A Chemically Sensitive Woman Asks Me For Help

It’s amazing how quickly a day can change, and completely spin onto its head. We were lounging around, puttering on the computer and watching TV, and the land-line rang. This is only relevant because I almost never, ever answer that old thing. It’s just never for me, since people call me on my personal phone. I pick up the phone and hear a plaintive voice.

“I’m calling for Wendy S– she began, and I had to correct her pronunciation of the last name. It was a woman I knew when I went to boarding school, lo, some 38 years ago. But we never forget the names of our early teachers nor the names of the pioneering first girlfriends either. She continued. “She is here in Hawley. And she isn’t doing very well. She has a chemical intolerance for things like electricity and to fragrances, and she’s trying to find a place where she can avoid them.” I wondered what calling me had to do with it. “I’m outside now, on the phone, because Wendy can’t be around a phone, the electricity and the radio waves bother her too much.
She needs help, she isn’t doing well. She needs help finding a place to live”

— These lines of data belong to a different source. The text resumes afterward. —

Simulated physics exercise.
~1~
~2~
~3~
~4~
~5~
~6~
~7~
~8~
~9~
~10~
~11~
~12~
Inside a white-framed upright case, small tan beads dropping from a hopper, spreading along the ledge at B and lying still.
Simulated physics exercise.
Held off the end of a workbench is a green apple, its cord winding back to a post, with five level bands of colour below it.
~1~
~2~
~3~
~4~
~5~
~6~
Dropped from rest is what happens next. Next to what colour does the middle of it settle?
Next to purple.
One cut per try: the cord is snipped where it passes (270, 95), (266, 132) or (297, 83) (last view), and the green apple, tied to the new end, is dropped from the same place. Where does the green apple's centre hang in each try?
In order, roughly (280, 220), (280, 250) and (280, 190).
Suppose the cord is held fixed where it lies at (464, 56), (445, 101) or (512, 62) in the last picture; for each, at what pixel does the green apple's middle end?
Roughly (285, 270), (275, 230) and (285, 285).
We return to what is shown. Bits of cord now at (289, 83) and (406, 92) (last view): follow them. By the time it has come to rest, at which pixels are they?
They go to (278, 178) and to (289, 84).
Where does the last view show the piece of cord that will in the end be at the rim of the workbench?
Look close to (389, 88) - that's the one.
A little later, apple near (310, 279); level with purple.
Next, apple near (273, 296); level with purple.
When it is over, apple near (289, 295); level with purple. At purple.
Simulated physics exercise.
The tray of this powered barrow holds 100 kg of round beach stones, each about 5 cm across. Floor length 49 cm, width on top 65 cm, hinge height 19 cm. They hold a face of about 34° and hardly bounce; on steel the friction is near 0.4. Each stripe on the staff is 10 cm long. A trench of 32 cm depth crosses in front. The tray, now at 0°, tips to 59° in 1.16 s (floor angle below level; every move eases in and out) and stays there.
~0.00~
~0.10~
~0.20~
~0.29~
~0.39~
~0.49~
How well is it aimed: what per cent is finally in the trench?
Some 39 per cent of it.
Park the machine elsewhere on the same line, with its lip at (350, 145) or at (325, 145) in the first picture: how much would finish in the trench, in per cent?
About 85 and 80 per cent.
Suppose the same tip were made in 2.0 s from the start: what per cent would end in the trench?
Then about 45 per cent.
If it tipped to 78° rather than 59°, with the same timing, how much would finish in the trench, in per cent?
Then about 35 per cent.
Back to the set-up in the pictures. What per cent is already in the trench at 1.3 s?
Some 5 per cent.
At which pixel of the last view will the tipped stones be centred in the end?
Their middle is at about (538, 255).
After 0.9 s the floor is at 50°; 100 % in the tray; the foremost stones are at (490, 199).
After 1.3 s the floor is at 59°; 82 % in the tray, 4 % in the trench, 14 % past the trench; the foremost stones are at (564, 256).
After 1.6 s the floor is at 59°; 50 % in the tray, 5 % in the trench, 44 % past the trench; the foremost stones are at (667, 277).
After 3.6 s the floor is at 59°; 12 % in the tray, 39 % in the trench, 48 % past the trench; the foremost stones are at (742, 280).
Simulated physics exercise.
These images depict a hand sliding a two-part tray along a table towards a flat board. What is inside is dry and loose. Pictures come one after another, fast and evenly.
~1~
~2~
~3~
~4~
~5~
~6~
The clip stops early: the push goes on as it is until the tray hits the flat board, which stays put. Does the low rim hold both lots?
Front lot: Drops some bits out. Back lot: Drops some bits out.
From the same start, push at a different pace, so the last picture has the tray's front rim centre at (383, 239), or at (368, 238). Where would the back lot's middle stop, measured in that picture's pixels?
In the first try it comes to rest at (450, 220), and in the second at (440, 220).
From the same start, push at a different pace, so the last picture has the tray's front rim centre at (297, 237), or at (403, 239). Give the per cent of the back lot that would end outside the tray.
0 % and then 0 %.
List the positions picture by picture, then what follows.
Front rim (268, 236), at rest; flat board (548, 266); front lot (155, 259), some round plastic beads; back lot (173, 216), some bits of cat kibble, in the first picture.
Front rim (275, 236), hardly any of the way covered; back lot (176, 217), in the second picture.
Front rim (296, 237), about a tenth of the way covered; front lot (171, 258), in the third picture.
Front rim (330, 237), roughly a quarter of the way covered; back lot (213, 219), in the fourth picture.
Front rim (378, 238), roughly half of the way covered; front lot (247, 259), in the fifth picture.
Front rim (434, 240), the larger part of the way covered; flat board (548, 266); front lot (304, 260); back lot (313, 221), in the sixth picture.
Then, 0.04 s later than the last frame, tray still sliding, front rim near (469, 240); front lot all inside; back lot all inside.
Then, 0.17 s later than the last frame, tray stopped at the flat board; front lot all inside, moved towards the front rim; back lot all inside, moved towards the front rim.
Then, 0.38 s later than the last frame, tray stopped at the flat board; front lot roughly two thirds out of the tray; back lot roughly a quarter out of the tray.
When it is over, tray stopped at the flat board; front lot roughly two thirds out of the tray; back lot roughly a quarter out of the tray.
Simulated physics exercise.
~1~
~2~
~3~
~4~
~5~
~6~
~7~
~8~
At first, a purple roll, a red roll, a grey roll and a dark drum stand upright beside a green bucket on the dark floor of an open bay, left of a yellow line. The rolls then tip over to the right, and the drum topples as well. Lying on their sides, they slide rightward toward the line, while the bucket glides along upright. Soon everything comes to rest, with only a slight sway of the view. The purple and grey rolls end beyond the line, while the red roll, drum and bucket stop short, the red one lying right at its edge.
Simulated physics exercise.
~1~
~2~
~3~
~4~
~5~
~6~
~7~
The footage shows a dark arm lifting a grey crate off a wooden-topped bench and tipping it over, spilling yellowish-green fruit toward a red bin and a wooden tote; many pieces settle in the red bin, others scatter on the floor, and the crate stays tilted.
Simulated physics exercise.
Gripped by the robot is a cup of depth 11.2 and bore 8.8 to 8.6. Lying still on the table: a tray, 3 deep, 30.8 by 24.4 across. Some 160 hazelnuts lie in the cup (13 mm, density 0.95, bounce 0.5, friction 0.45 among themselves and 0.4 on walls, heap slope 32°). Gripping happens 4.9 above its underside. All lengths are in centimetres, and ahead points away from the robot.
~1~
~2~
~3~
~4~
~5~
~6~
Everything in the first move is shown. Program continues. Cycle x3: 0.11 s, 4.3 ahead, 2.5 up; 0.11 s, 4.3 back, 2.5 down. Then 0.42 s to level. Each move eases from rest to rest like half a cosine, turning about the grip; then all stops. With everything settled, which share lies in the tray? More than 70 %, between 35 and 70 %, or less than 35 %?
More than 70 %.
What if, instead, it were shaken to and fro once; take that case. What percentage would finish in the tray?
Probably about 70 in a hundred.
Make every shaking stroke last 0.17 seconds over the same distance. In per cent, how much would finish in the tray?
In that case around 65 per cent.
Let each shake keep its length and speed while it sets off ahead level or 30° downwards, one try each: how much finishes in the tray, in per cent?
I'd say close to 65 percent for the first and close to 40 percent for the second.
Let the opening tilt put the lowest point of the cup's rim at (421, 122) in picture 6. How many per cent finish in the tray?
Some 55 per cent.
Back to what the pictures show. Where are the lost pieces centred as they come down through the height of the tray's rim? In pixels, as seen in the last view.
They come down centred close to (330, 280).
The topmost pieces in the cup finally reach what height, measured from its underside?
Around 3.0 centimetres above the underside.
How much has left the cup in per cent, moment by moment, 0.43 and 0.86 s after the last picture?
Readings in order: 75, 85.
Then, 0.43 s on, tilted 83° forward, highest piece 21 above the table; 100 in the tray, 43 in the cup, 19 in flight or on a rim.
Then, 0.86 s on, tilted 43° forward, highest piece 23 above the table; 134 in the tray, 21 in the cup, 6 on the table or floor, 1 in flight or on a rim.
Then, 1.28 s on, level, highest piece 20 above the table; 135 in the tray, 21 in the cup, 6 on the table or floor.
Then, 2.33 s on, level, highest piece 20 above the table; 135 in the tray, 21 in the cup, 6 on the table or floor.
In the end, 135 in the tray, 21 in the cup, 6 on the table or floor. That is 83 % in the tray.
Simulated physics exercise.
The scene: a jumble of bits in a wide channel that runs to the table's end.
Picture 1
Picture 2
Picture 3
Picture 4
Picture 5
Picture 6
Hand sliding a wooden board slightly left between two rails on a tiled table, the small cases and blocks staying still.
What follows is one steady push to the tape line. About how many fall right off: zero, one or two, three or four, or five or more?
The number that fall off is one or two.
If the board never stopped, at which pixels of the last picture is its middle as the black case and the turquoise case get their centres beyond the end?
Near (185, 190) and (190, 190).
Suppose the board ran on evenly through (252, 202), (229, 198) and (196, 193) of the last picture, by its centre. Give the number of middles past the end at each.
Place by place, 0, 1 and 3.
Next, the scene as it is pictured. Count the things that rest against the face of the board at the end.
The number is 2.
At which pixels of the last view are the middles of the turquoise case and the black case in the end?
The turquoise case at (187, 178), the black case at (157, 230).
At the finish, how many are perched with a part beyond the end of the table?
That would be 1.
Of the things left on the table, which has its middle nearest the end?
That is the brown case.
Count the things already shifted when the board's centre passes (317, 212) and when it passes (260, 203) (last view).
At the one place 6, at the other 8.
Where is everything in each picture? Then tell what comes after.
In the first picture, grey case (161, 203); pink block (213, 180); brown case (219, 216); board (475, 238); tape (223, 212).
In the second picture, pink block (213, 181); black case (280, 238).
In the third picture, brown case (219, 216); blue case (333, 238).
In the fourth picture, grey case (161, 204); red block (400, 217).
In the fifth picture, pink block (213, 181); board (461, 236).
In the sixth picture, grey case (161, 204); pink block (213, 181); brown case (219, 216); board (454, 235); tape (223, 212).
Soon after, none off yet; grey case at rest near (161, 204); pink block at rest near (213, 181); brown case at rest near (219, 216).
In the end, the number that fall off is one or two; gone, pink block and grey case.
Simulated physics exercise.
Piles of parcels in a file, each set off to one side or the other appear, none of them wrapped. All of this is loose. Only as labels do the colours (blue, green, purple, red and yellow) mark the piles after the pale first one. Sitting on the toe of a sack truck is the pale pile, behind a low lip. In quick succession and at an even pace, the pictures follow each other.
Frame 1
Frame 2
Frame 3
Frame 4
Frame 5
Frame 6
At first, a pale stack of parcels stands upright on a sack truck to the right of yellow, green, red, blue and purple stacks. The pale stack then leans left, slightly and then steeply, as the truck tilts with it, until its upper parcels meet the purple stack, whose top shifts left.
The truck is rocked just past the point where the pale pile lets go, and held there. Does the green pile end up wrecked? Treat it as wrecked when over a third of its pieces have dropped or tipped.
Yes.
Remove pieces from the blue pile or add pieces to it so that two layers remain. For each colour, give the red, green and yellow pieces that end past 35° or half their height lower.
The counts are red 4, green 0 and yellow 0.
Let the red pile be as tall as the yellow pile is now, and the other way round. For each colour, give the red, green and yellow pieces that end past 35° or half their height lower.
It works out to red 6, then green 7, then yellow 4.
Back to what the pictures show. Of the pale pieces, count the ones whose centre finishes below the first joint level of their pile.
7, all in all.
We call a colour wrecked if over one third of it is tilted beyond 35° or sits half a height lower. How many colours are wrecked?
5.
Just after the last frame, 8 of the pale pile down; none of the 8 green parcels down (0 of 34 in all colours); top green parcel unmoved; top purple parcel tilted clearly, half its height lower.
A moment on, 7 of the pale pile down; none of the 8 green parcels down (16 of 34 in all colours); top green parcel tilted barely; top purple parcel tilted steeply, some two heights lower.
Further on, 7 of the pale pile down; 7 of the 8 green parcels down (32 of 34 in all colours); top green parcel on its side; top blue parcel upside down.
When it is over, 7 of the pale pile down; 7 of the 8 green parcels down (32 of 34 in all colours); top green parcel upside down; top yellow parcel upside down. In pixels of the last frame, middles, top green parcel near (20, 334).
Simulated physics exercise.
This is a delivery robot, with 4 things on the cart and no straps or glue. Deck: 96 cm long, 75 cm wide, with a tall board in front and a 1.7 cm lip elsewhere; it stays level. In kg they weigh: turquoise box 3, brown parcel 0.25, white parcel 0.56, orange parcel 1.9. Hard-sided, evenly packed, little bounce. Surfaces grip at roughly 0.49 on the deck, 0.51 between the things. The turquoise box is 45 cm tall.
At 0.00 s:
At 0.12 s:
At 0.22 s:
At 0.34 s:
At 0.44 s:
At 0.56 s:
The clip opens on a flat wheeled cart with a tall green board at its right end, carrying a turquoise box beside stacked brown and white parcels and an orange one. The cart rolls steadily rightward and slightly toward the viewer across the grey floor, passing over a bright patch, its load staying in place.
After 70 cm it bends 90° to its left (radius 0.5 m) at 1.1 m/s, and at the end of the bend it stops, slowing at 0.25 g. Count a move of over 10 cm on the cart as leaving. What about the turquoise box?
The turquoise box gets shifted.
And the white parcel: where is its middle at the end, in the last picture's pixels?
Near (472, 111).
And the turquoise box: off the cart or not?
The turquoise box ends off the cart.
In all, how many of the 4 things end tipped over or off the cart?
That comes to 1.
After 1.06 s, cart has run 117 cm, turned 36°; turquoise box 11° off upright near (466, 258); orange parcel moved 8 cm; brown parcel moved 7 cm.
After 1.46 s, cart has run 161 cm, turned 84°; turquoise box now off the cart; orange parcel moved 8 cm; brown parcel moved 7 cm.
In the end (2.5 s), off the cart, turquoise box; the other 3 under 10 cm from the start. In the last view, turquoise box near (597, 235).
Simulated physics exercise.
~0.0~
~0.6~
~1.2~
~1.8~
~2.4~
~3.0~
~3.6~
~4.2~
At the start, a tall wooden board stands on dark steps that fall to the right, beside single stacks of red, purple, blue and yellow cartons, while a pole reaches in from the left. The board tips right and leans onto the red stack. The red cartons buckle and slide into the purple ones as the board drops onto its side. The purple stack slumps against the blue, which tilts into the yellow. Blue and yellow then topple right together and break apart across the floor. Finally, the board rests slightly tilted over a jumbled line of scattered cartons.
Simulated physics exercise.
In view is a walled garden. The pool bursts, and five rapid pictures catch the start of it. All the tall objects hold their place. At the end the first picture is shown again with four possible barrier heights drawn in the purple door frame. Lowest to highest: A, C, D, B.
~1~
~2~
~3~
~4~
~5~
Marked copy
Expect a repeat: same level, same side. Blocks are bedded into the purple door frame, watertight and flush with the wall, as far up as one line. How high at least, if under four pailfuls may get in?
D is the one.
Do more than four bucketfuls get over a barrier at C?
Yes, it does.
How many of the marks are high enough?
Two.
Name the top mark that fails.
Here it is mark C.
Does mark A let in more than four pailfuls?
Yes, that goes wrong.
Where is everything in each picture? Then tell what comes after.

I had made a plan for the day that wasn’t too busy, and realized that my plan included a visit with a friend who was making a fire in Williamsburg, sort of on the way to remote Hawley. So I volunteered to come see her, since it sounded like she can’t even use a phone or a computer. Scary.

So now I’ve got a mitzvah on my schedule, and perhaps a peek into a world that most people know nothing about. The worst part must be how people doubt you and in many cases believe that it’s all in your head. I have heard of chemical sensitivity before, and know it’s a lonely place to be. Especially on what feels like the coldest day of the year in lonely Hawley, Massachusetts.